Par Enrico Calamai (*)
J’ai passé trente ans au ministère des affaires étrangères en tant que diplomate, en poste à Buenos Aires, Katmandou et Kaboul. Au cours de ce parcours, à la fois professionnel et existentiel, j’ai appris à connaître de l’intérieur le mode de fonctionnement de la Farnesina (Ministère italien des Affaires étrangères, à Rome) et de l’État italien en général.
J’ai ainsi observé, notamment à Buenos Aires durant les années de dictature, qu’une dichotomie se dessine souvent entre la culture de la République démocratique et le travail quotidien de ses fonctionnaires, tenus de mettre en œuvre les attentes des pouvoirs réels plutôt que les valeurs fondatrices de notre Constitution. Prenons l’exemple de la participation de l’Italie à la première guerre du Golfe, présentée au Parlement comme une opération de police internationale et approuvée comme telle.
Francesca Albanese, nommée Rapporteuse spéciale des Nations Unies sur les territoires palestiniens occupés depuis 2022, joue un rôle politique, et plus encore éthique, extrêmement sensible et important dans la défense de la vérité et du droit international, avec la clarté et la force qu’exige l’inacceptabilité du génocide en Palestine.
J’avoue mon inquiétude personnelle quant au fait que les attaques qu’elle a subies, à commencer par les déclarations du président des États-Unis d’Amérique Donald Trump, ainsi que les menaces dont elle a été l’objet, pourraient annoncer un réel danger pour sa sécurité physique.

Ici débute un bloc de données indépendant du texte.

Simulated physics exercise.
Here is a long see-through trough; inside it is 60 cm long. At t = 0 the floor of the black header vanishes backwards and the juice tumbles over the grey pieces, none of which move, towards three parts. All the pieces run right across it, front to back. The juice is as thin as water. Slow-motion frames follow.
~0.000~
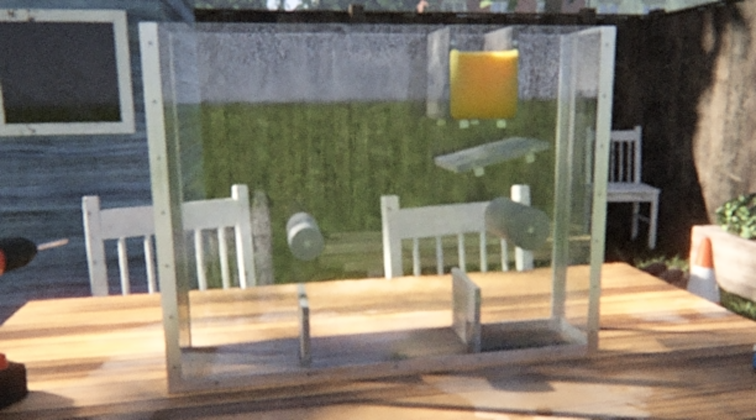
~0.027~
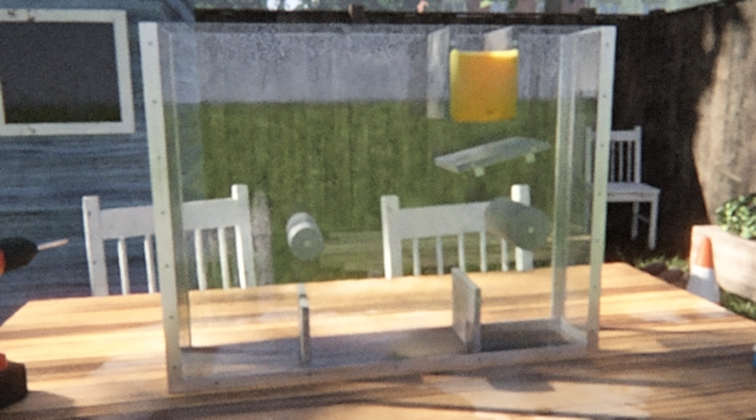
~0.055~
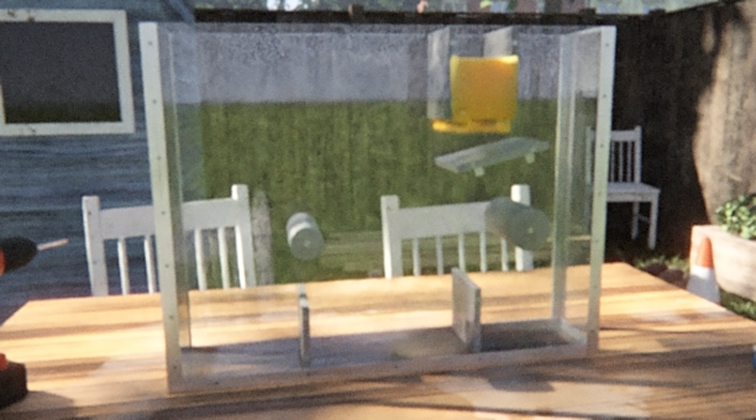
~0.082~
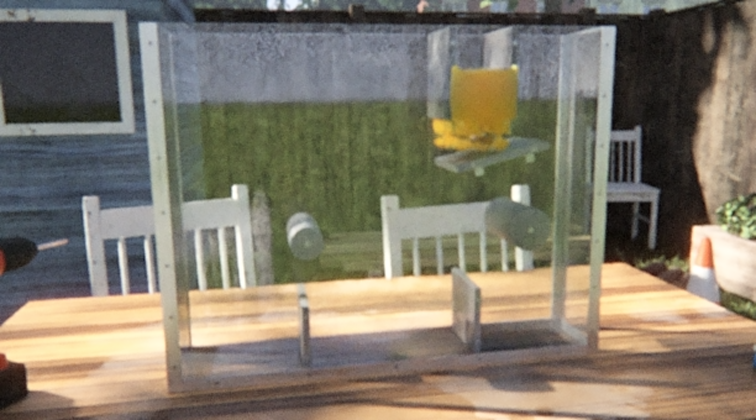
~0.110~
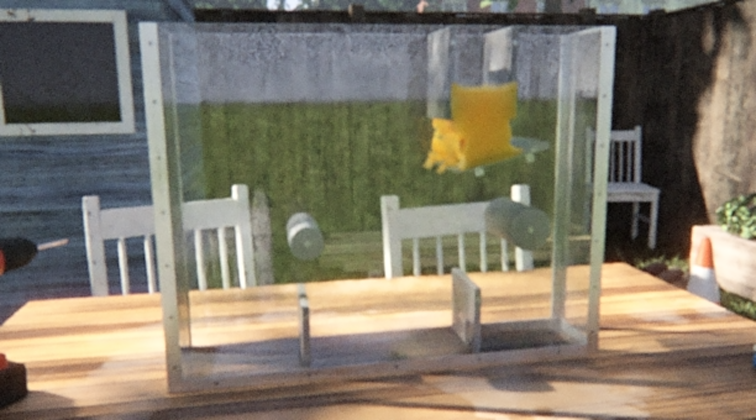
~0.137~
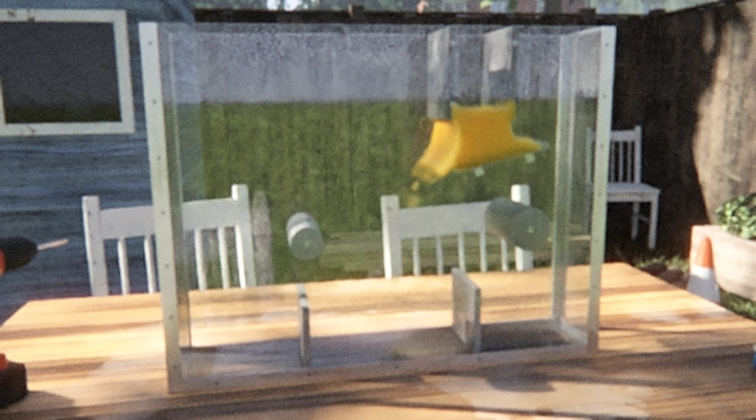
A block of orange-yellow juice hangs in the upper right of a long clear trough on a sunlit wooden table, seen from the front by a still camera in a fenced yard. Grey pieces sit inside the trough, with white chairs behind and an orange cone at right. The juice drops onto the tilted grey shelf, spreads both ways, and pours off its left edge in splashing drops.
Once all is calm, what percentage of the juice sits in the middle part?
The middle part gets about 75 per cent.
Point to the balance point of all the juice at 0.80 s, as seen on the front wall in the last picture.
Near (422, 343).
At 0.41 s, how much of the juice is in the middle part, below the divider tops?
Near 54 in a hundred.
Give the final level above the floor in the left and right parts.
In turn 0.0 and 1.0 cm.
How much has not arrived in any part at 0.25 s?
About 95 per cent.
Then, 0.25 s in, 6 per cent is down, the largest part in the middle part.
Then, 0.41 s in, 63 per cent is down, the largest part in the middle part.
Then, 0.80 s in, 95 per cent is down, the largest part in the middle part.
Finally, the split from left to right is 1, 75 and 24 per cent.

Je rappelle, à cet égard, l’histoire tragique du secrétaire général des Nations unies, Dag Hammarskjold, victime d’un raid aérien pour son engagement courageux en faveur de la paix au Congo, où les intérêts néocoloniaux entraient en conflit avec les aspirations légitimes du peuple congolais.
Je considère donc qu’il est essentiel que la société civile se mobilise autour d’elle avec une solidarité active, afin de la protéger des pressions graves et indues dont elle fait l’objet quotidiennement. En effet, Francesca Albanese remplit impeccablement son rôle de fonctionnaire des Nations unies, créées pour défendre la paix et les droits humains. Et ce, alors que la classe politique occidentale actuelle nous conduit vers l’abîme, à l’instar des « Somnambules » de Christopher Clark, avançant avec une nonchalance irresponsable vers la Première Guerre mondiale.

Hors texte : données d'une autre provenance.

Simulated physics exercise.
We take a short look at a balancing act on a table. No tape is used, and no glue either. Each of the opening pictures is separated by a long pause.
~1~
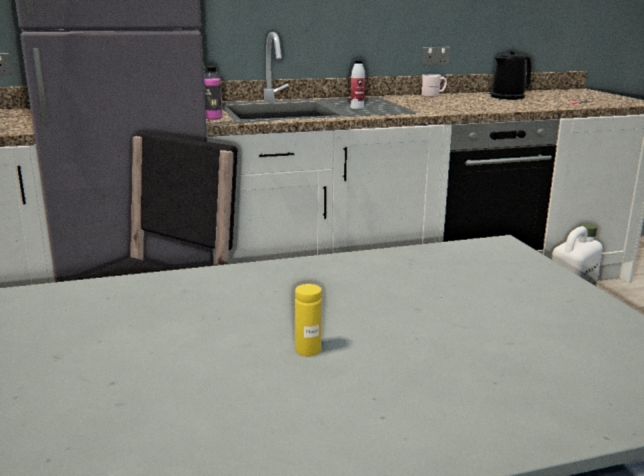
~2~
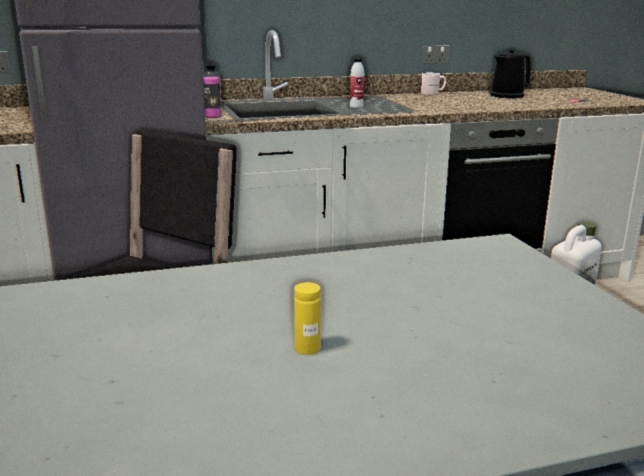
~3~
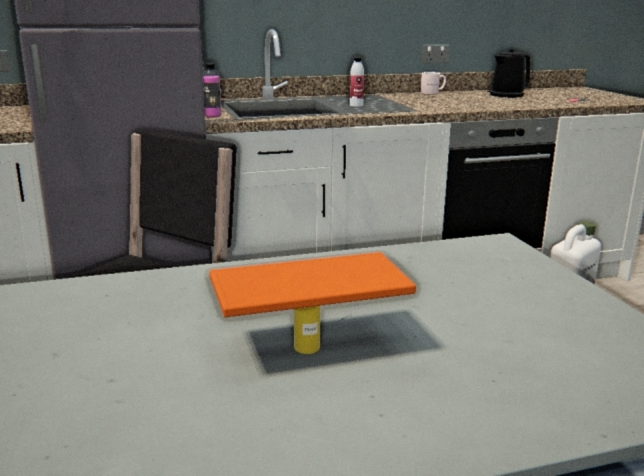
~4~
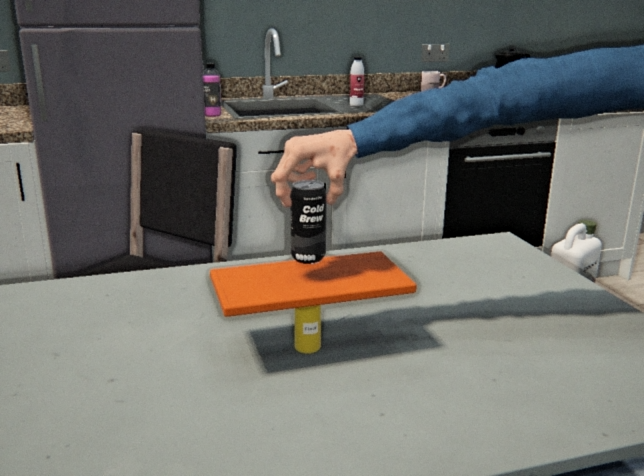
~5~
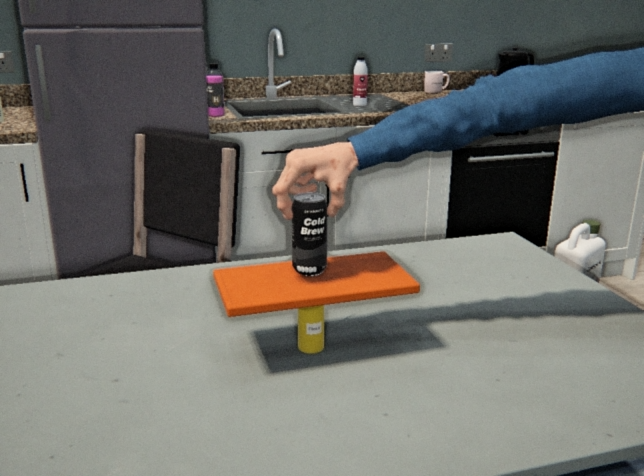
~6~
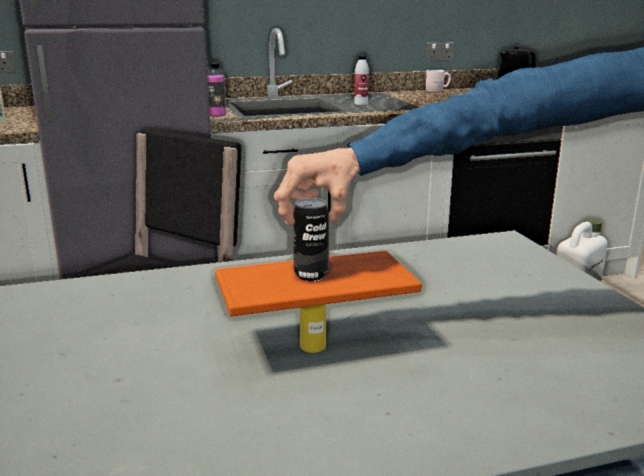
A hand in a blue sleeve reaches in from the right, lowers a black can labelled Cold Brew onto an orange board, and keeps gripping it, while the view shifts very slightly. Before that, a small yellow bottle stands alone on a grey table, and then the flat orange board appears on top of it. Behind, seen from slightly above the table, are a dark chair, grey fridge, sink and white kitchen cabinets.
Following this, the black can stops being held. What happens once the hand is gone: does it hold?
It will stand firm.
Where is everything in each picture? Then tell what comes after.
In the first picture, the last thing is not in view yet.
In the second picture, the last thing is not in view yet.
In the third picture, the last thing is not in view yet; orange lid (310, 281).
In the fourth picture, on its way; black can (308, 223); orange lid (311, 281).
In the fifth picture, on its way; black can (310, 235); orange lid (314, 281).
In the sixth picture, set down, still held; black can (311, 240); orange lid (316, 280).
Then, 0.60 s later than the last frame, all is still.
Then, 1.40 s later than the last frame, black can resting near (311, 241).
When it is over, all 3 as before. End places, in pixels of the last picture, black can near (311, 241). The stack holds.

Pour garantir qu’une voix aussi précieuse et rare ne soit pas réduite au silence, il serait important que la base soutienne sa candidature au prix Nobel de la paix.
(*) L’Auteur
Vice-consul à Buenos Aires, Enrico Calamai a été envoyé en mission à Santiago du Chili, où il s’est efforcé de protéger la vie des opposants au coup d’État du général Pinochet qui s’étaient réfugiés à l’ambassade d’Italie.
De retour à Buenos Aires, avec le syndicaliste de la CGIL Filippo Di Benedetto et le journaliste du Corriere della Sera Giangiacomo Foà,
Calamai a travaillé, sans aucun soutien de l’ambassade, pour fournir des documents italiens à des centaines (peut-être trois cents) de dissidents, qui étaient recherchés après le coup d’État militaire ; pour le groupe Mani Rosse Antirazziste, Calamai préside symboliquement le Palais Viminale, tous les jeudis, ce jour est associé aux manifestations des Mères de la Place de Mai, pour dénoncer la complicité de l’Italie dans les assassinats de migrants.